In last year's deal-making, broadcasters secured anywhere from $8.7 billion to $9.3 billion, depending on who you believe. Either way, it was flat compared with 2012. Cable secured about $10.2 billion, a 4.3% increase from the year prior.

When it comes to the cost to reach 1,000 viewers, an industry standard known as CPMs, forecasts range from a low-single digit increase to as much as a 7% hike for broadcast, and an approximate 5% uptick for cable.

As has been the case in recent years, it will continue to cost advertisers more to reach a smaller audience. With fewer ratings points to sell, as total viewership on broadcast continues to wane, marketers will need to buy more TV time to reach the same size audience, typically allowing networks to raise prices.

Credit: James Walton for Ad Age

Expect another drag
Historically, upfronts were all about speed, with broadcast deal-making kicking off right after Memorial Day and wrapping up by July 4. First-tier cable networks followed close behind. But last year the pace slowed. The restructuring of NBC Universal's ad-sales teams to bring broadcast, cable and digital under one umbrella delayed negotiations, as did some TV ad execs' perseverance in pushing for CPM increases. With several other network groups, like Turner Broadcasting, adopting a similar model of going to market as one portfolio, negotiations are once again expected to drag into the summer.

It's all about data
Advertisers aren't getting away from the Nielsen age-and-gender demographic guarantees, but data from the likes of Rentrak and Acxiom, as well as internal data, will be used to plan budgets and more efficiently target audiences. In some cases this data will be used to set additional guarantees, too. TV networks will also offer new data-centric ad products. NBC Universal will help clients make more data-informed media buys through its NBCU+ Powered by Comcast product, while Turner Broadcasting will offer products like ROI Now and Target Now that show the impact of integrated-marketing partnerships and measure viewers' engagement through social media and other digital platforms.

Credit: James Walton for Ad Age

C3 vs. C7
TV-network execs have been clamoring for advertisers to pay for on-demand and DVR viewing that occurs in the seven days after an episode's initial airing. Currently, marketers pay for the ads viewed within three days of live airing, known as "C3." But TV executives argue marketers are essentially getting extra views free. To facilitate the shift from C3 to C7, networks have been adopting dynamic ad insertion, which allows networks to swap out commercials in on-demand programs and replace them with new spots. While the bulk of deals are still expected to be negotiated on a C3 basis, more will be done this year for C7, Pivotal Research analyst Brian Wieser predicts.

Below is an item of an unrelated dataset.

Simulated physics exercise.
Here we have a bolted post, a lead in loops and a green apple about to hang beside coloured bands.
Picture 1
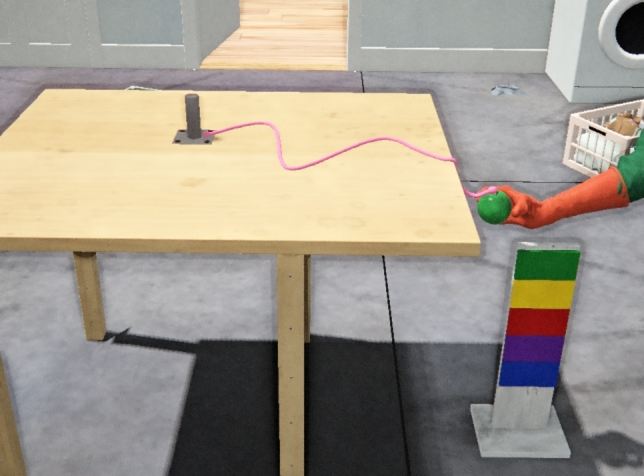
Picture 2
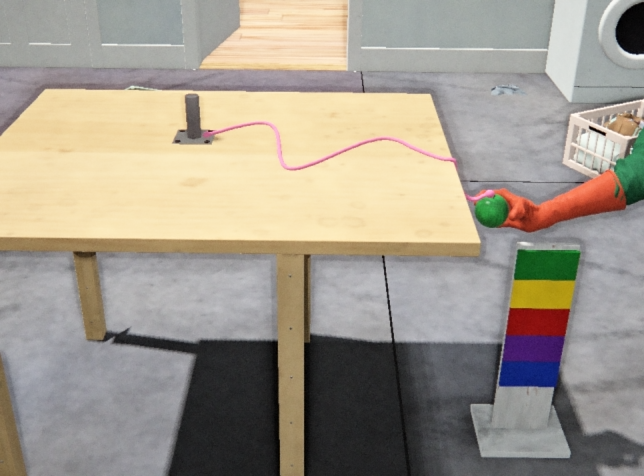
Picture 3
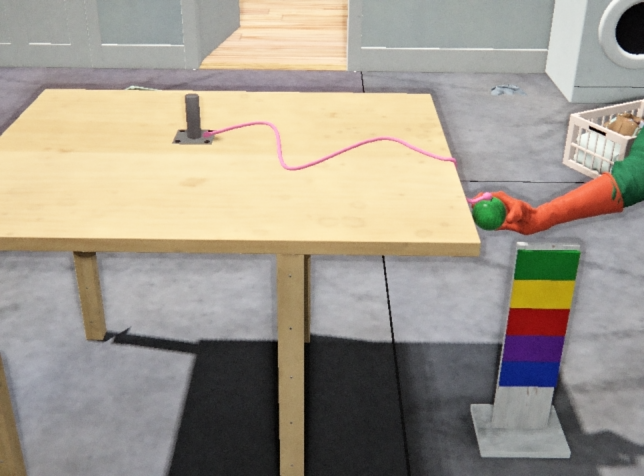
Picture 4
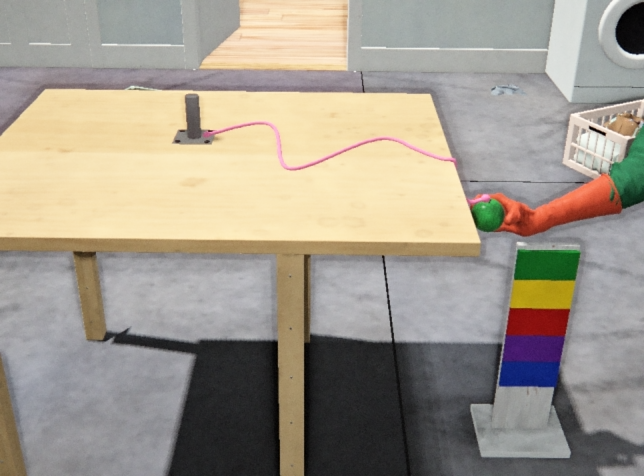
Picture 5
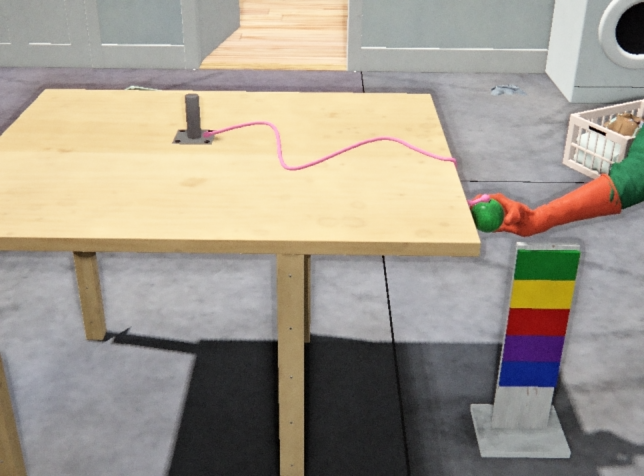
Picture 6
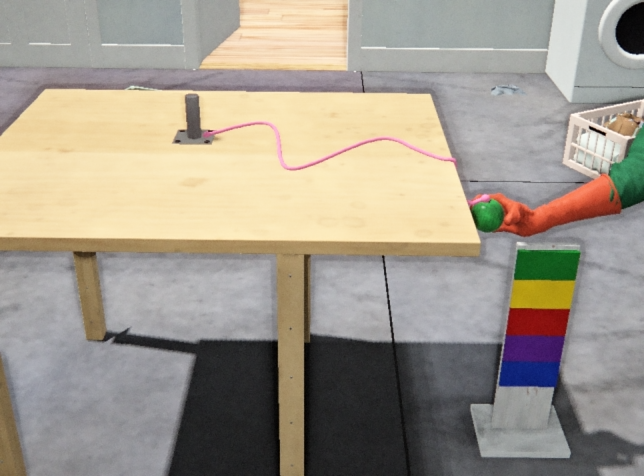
A hand in an orange glove held a green ball tied to a pink cord at the table's right edge, shifted it very slightly left, then kept it almost still above the coloured bands.
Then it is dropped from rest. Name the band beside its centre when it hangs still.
Its centre hangs level with the blue band.
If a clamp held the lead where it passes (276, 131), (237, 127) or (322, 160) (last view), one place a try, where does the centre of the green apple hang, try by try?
Near (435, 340), (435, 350) and (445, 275).
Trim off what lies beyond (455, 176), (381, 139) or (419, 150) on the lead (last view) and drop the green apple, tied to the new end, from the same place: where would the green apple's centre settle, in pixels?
Near (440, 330), (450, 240) and (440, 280).
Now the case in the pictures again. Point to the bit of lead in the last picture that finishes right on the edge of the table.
Near (330, 157).
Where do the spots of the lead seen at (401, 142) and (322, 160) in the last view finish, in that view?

While little is expected to materialize in the way of programmatic buying for TV in upfronts, there will certainly be lots of noise. NBC Universal head of ad sales Linda Yaccarino said last month that the company is prepared to make inventory available to be sold using automated software and tools on private exchanges. It is possible some unsold inventory on third-tier cable networks might be made available in exchange-like environments. However, Mr. Wieser notes it's unlikely NBCU or any major TV network will provide premium inventory to be sold in anything resembling real-time bidding anytime soon.